Seismic assessment of frame structures subjected to ground motions selected based on the conditional mean spectrum

Abstract

The nonlinear response history analysis has become an essential tool for assessing the performance of a structure subjected to seismic shaking. To perform this type of analysis, a set of recorded ground motions representative of the seismic conditions at the site are usually selected, scaled and/or modified to later be used as uniform base excitation in a structural model. The uniform hazard spectrum, and more recently, the uniform risk spectrum has been specified as the target spectrum for ground motion selection and scaling in design codes.

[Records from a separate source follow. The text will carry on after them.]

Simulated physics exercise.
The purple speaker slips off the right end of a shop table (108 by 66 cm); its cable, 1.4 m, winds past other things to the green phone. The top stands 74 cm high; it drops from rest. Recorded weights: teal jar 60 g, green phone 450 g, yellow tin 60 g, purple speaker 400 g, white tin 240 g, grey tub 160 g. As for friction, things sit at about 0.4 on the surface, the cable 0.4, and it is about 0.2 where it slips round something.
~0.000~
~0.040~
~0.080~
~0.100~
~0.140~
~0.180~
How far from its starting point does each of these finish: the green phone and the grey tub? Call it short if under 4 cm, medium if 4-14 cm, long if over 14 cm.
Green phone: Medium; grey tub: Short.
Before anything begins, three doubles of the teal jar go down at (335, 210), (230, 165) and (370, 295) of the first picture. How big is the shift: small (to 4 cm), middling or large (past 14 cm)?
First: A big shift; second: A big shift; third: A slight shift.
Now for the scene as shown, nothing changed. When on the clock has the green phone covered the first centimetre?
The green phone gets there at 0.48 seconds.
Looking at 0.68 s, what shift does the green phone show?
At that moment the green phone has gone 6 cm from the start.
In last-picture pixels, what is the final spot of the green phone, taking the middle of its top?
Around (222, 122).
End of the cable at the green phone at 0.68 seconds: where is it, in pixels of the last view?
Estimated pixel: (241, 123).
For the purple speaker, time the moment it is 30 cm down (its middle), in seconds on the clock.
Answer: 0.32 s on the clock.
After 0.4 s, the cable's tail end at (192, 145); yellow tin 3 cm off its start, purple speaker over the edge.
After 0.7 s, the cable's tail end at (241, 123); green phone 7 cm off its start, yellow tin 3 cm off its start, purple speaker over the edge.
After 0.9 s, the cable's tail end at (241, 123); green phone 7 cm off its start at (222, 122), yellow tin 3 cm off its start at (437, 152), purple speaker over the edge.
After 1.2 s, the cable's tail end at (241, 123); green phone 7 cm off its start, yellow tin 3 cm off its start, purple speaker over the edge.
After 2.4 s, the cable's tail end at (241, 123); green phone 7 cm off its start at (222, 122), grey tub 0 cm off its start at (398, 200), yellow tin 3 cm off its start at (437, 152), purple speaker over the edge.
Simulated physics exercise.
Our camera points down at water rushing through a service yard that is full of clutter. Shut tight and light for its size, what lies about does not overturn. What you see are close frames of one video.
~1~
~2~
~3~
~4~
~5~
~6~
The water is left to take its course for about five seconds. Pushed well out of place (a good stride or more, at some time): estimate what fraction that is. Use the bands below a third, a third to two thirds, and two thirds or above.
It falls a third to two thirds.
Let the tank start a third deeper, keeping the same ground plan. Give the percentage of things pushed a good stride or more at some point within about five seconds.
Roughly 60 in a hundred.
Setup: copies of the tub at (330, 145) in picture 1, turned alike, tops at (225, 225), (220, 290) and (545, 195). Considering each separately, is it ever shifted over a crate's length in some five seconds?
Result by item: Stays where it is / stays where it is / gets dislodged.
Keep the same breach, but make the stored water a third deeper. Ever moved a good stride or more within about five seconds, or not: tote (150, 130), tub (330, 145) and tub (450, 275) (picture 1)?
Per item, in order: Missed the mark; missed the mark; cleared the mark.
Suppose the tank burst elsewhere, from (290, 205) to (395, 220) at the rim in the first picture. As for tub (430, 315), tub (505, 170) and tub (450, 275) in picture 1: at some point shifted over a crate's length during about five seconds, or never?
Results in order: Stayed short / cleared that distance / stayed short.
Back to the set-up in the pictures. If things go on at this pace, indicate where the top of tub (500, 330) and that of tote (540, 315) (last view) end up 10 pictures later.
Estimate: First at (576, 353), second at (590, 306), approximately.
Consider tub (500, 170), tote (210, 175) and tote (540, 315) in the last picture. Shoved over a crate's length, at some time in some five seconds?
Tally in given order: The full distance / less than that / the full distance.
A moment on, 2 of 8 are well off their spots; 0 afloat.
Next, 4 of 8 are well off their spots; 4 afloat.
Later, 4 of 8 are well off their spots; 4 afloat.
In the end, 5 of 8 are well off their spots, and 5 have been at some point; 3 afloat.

These spectra are considered a conservative and unrealistic target because their spectral shape is not representative of any individual ground motion, as they represent the envelope of all possible earthquake scenarios that went into a seismic hazard evaluation. The Conditional Mean Spectrum (CMS) appears in 2006 as an alternative to the probabilistic spectra, with a spectral shape that resembles those of realistic ground motions. For the analysis of a structure, the number of conditional periods, T*, used for defining the CMS has been a topic of continuous research because it is desired to run as few as possible while still capturing the widest range of structural response. To understand the impact of T* on the seismic structural behavior, this investigation studies the distribution of several engineering demand parameters (EDP) of ductile RC-frame structures, analyzed under three seismic intensity levels, using 3168 ground motions which resulted from evaluating 15 conditioning periods. The results confirm that the conditional period value used for the ground motion selection has a significant impact on the seismic response of the structure.